Jon Frosch of Hollywood Reporter notes, "If the matter of why Pansy’s family puts up with her haunts Hard Truths like an unsolved mystery, Leigh allows glimmers of an answer by the time the film draws to a close: Pansy may be a nightmare, but in her howling, despondent way she’s also a life force. And in Jean-Baptiste’s brilliant turn, one detects the possibility — remote, yet distinct — that beneath all this woman’s fierceness and fury is a kind of fierce, furious love."
Michael Sicinski of In Review Online writes, "Mike Leigh, one of cinema’s last great humanists, has chosen to remind us that bitterness consumes everything, and that it is impossible to love others until you find the strength to heal."
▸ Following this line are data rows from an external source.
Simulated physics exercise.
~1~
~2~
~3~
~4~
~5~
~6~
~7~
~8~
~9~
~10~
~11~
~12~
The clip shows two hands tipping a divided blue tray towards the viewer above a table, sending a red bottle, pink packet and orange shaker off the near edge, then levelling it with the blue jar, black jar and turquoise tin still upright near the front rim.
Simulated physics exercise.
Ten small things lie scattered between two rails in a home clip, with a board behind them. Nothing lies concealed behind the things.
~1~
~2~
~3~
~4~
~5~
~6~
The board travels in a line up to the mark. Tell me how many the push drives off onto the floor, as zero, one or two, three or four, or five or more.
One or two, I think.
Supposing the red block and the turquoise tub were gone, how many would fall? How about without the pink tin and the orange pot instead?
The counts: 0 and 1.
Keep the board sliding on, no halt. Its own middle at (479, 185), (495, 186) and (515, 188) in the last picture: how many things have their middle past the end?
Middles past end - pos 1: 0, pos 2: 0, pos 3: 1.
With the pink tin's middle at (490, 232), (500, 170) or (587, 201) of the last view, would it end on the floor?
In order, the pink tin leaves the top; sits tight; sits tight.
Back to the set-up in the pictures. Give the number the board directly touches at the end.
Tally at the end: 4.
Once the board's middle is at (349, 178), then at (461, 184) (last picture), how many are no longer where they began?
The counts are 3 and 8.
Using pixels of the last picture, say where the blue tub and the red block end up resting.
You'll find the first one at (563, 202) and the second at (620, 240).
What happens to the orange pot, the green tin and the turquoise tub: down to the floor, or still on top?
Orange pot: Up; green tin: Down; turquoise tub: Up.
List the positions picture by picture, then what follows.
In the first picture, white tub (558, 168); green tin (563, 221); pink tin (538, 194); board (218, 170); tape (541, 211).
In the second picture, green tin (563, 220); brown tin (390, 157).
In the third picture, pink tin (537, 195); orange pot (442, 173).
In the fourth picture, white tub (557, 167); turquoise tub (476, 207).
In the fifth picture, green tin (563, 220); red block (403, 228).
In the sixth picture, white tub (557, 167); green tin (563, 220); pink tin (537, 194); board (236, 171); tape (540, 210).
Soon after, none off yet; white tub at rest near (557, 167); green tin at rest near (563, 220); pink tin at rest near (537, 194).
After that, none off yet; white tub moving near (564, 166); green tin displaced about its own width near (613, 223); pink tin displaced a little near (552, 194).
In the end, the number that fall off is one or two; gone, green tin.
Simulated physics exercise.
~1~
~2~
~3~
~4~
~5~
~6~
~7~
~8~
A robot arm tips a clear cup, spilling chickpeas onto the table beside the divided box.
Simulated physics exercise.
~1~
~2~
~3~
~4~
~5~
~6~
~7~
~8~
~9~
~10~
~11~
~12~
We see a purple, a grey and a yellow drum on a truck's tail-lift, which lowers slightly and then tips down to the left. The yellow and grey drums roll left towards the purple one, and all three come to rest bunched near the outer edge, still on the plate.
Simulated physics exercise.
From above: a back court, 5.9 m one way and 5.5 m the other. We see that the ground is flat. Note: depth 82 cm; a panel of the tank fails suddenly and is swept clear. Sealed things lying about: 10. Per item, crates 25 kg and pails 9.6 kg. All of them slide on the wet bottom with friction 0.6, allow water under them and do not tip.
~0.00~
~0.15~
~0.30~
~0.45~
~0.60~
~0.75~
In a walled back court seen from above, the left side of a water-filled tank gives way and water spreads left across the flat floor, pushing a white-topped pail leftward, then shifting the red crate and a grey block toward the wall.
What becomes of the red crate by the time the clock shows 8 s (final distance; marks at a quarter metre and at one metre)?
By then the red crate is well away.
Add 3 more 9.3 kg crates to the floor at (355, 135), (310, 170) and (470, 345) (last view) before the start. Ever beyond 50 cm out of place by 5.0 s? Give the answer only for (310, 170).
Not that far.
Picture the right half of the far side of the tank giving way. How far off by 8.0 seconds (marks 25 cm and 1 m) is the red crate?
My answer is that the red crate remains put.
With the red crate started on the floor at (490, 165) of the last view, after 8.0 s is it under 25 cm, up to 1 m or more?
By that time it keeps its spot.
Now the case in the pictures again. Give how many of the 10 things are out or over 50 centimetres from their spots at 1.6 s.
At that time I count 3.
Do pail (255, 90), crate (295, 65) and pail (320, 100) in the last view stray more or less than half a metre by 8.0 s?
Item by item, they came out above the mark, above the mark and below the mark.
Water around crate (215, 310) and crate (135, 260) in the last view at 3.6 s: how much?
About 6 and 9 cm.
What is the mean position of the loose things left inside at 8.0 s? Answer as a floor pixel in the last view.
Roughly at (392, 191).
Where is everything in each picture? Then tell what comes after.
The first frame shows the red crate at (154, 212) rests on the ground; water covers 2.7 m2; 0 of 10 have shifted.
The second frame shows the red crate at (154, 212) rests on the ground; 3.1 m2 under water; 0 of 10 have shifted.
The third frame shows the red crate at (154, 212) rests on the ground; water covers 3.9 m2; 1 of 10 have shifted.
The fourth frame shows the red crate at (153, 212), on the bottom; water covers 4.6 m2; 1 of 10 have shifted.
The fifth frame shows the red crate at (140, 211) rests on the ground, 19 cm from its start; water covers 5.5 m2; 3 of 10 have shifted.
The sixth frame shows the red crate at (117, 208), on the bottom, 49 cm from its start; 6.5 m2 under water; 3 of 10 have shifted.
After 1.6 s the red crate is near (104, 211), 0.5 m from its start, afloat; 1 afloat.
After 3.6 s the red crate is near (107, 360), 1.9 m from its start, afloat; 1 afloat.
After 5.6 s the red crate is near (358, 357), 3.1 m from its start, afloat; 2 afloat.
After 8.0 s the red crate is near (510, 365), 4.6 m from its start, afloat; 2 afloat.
Nadia Dalimonte of Next Best Picture praises the film, stating, "Jean-Baptiste is the magnificent core Leigh orbits around to reach the stars. Full of humor and sorrow, her vigorous performance prioritizes the character’s humanity in every scene. Rather than concern herself with trying to make the character “likable,” Jean-Baptiste fully embraces her temperament without apology. She deftly navigates from alienation and cynicism to regret and hopefulness (even if for a glimmer). What makes Jean-Baptiste’s performance especially compelling is her balance of the dichotomy in Pansy’s self-expression. She readily confronts the people, places, and things that trouble her. However, she has difficulty voicing why she feels the way she does. The pain of not knowing haunts her. Jean-Baptiste also exercises incredible comedic timing while not abandoning the tinges of sorrow that are part of her."